Saripin bercerita sehari sebelum pelaksanaan acara Naik Dango dilaksanakanlah ritual yang disebut nyangahatn (pelantunan doa). Doa ini dilakukan di depan jalan masuk menuju ke Radank (rumah adat suku Dayak Kanayatn). Nyangahatn ini dimaksudkan untuk memberitahukan dan memohon restu pada jubata, dan bertujuan untuk memohon keselamatan bagi para pengunjung yang hadir menyaksikan upacara Naik Dango ini. Kemudian pada hari pelaksanaan Naik Dango dilakukan lagi ritual nyangahatn sebanyak 3 kali ditempat yang berbeda.

“Pertama nyangahatn lakukan di sami (pelataran utama) yang ada di Radank. Nyangahatn ini bertujuan untuk memanggil jiwa atau semangat padi yang belum datang agar menuju ke rumah adat. Setelah itu nyangahatn dilakukan lagi ditempat yang kami sebut baluh/langko. Nyangahatn ini bertujuan mengumpulkan semangat padi yang tadinya telah dipanggil agar berkumpul disebuah tempat yaitu lumbung padi. Dan nyangahatn selanjutnya dilakukan di pandarengan. Tujuan nyangahatn ini adalah memberkati padi agar dapat bertahan dalam waktu yang lama serta tidak cepat habis,” tutur Saripin.

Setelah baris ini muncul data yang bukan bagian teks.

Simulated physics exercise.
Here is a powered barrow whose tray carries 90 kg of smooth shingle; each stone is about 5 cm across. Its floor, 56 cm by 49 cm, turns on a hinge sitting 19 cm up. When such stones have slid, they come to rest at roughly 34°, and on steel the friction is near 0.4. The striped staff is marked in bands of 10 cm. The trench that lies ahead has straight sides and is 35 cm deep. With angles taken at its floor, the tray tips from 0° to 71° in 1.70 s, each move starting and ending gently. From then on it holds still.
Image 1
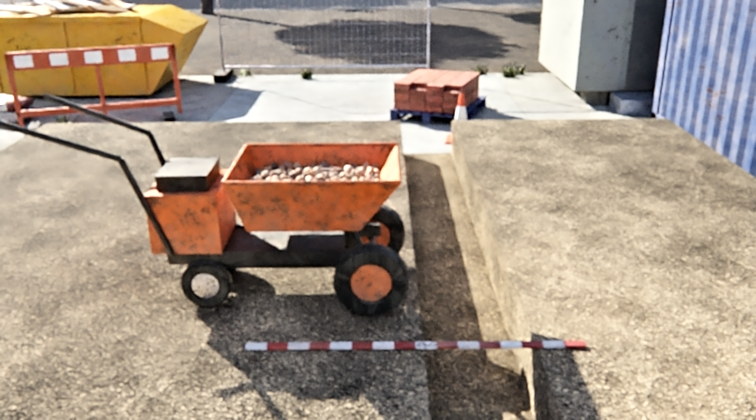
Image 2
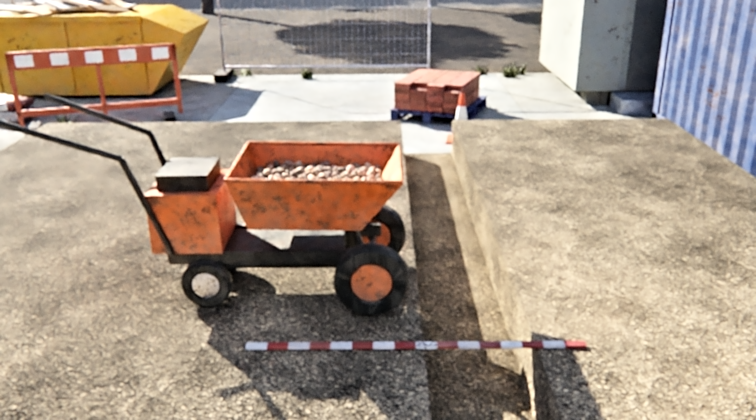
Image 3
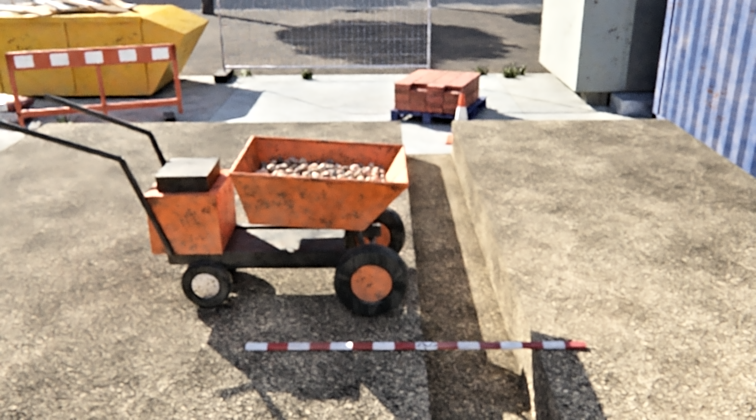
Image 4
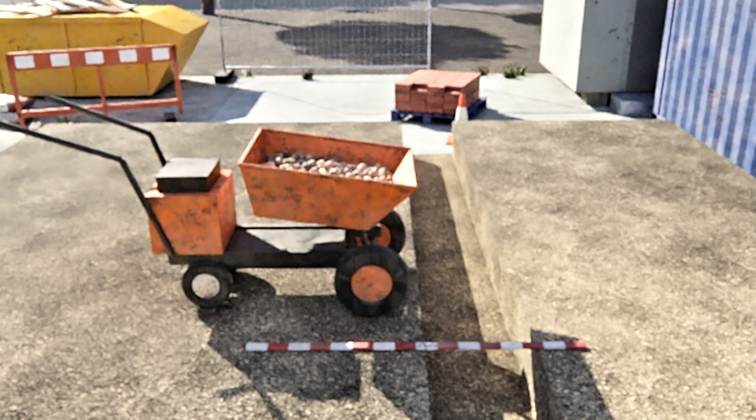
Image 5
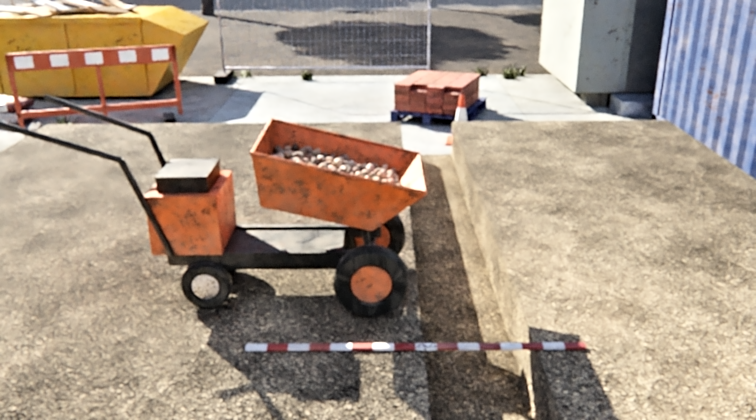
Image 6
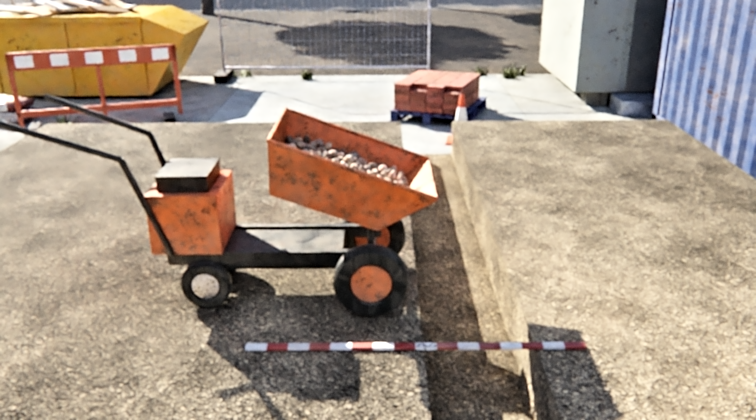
The orange barrow's tray of small stones tilts gradually forward toward the trench on its right.
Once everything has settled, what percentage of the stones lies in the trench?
I would say 65 percent.
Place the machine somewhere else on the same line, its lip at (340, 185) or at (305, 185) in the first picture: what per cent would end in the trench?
Around 100% for the first place and 95% for the second.
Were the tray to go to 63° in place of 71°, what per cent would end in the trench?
Roughly 75 percent.
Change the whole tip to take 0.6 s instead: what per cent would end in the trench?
About 40 percent, I'd say.
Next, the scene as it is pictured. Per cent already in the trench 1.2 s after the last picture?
By that moment, roughly 35 per cent of the load.
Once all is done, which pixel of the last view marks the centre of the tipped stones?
About (499, 331).
Then, 0.7 s after the last picture the floor is at 60°, 99 % in the tray, 1 % in the trench; the foremost stones are at (483, 236).
Then, 1.2 s after the last picture the floor is at 71°, 40 % in the tray, 36 % in the trench, 24 % past the trench; the foremost stones are at (596, 289).
Then, 1.6 s after the last picture the floor is at 71°, 13 % in the tray, 53 % in the trench, 35 % past the trench; the foremost stones are at (646, 276).
Then, 3.5 s after the last picture the floor is at 71°, 0 % in the tray, 65 % in the trench, 35 % past the trench; the foremost stones are at (669, 271).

“Inti dari upacara Naik Dango adalah pada saat dilakukannya nyangahatn. Dalam prosesnya terlihat ada yang namanya tingkakok nimang padi. Simbol yang mengingatkan kita kembali pada proses turunnya padi dari jubata kepada manusia. Dalam tingkakok nimang padi, padi yang merupakan hasil panen setiap tahun akan dibawa ke lumbung padi dengan iringan tari-tarian dan irama musik ‘amboyo’. Hal ini merupakan ungkapan kasih dan rasa syukur yang mendalam atas berkat panen yang diberikan,” ungkap pria yang tinggal di Desa Pak Buluh, Kecamatan Anjongan ini.
Dalam bentuknya yang masih tradisional, pelaksanaan upacara adat Naik Dango ini dibatasi wilayah kampung atau ketemanggungan saja. Setelah rangkaian upacara adat selesai dilangsungkan, masyarakat saling mengunjungi rumah tetangga dan kerabatnya dengan suguhan utama seperti: poe’ (lemang atau pulut dari beras ketan yang dimasak di dalam bambu), tumpi (kue cucur), bontonkng (nasi yang dibungkus dengan daun hutan seukuran kue), serta jenis makanan tradisional yang terbuat dari bahan hasil ladang atau hutan.

Namun dalam kemasan modern seperti saat ini, upacara adat Naik Dango ini dilaksanakan dalam berbagai bentuk acara adat, kesenian tradisional, dan pameran kerajinan tradisional. Hal ini kemudian menyebabkan sisi yang lebih ditonjolkan dalam pelaksanaan Naik Dango hanya merupakan sebuah pesta rakyat. Namun jika dilihat dari sisi tradisi akarnya, Naik Dango tetap merupakan sebuah upacara adat.

Saripin kembali bertutur bahwa acara inti Naik Dango sebenarnya hanya berlangsung satu hari saja. Tetapi seiring waktu berjalan acara ini kemudian dikemas menjadi satu kesatuan hingga dapat berlangsung sampai 7 hari, sehingga dapat menampilkan berbagai bentuk budaya tradisional yang lain. Seperti misalnya upacara adat, permainan dan perlombaan tradisional dan berbagai bentuk pegelaran hasil kerajinan tangan masyarakat yang bernuansa tradisional.

Dengan penyajian berbagai unsur tradisional yang disajikan dalam rangkaian upacara adat Naik Dango ini, Saripin mengatakan bahwa Naik Dango tidak lagi hanya sebagai sarana dalam mempererat silaturahmi antar masyarakat Dayak tetapi juga berkembang sebagai sebuah event yang eksotis ditengah-tengah kesibukan masyarakat suku Dayak. Karena dalam perjalanannya Naik Dango merupakan satu-satunya peristiwa budaya sub Suku Dayak Kanayatn yang dilaksanakan secara rutin setiap tahun. Melalui kegiatan ini, Saripin berharap pelestarian berbagai seni kebudayaan Dayak yang memiliki pesona luar biasa, dapat saling erat berhubungan sehingga menambah khasanah bingkai kekayaan budaya di nusantara.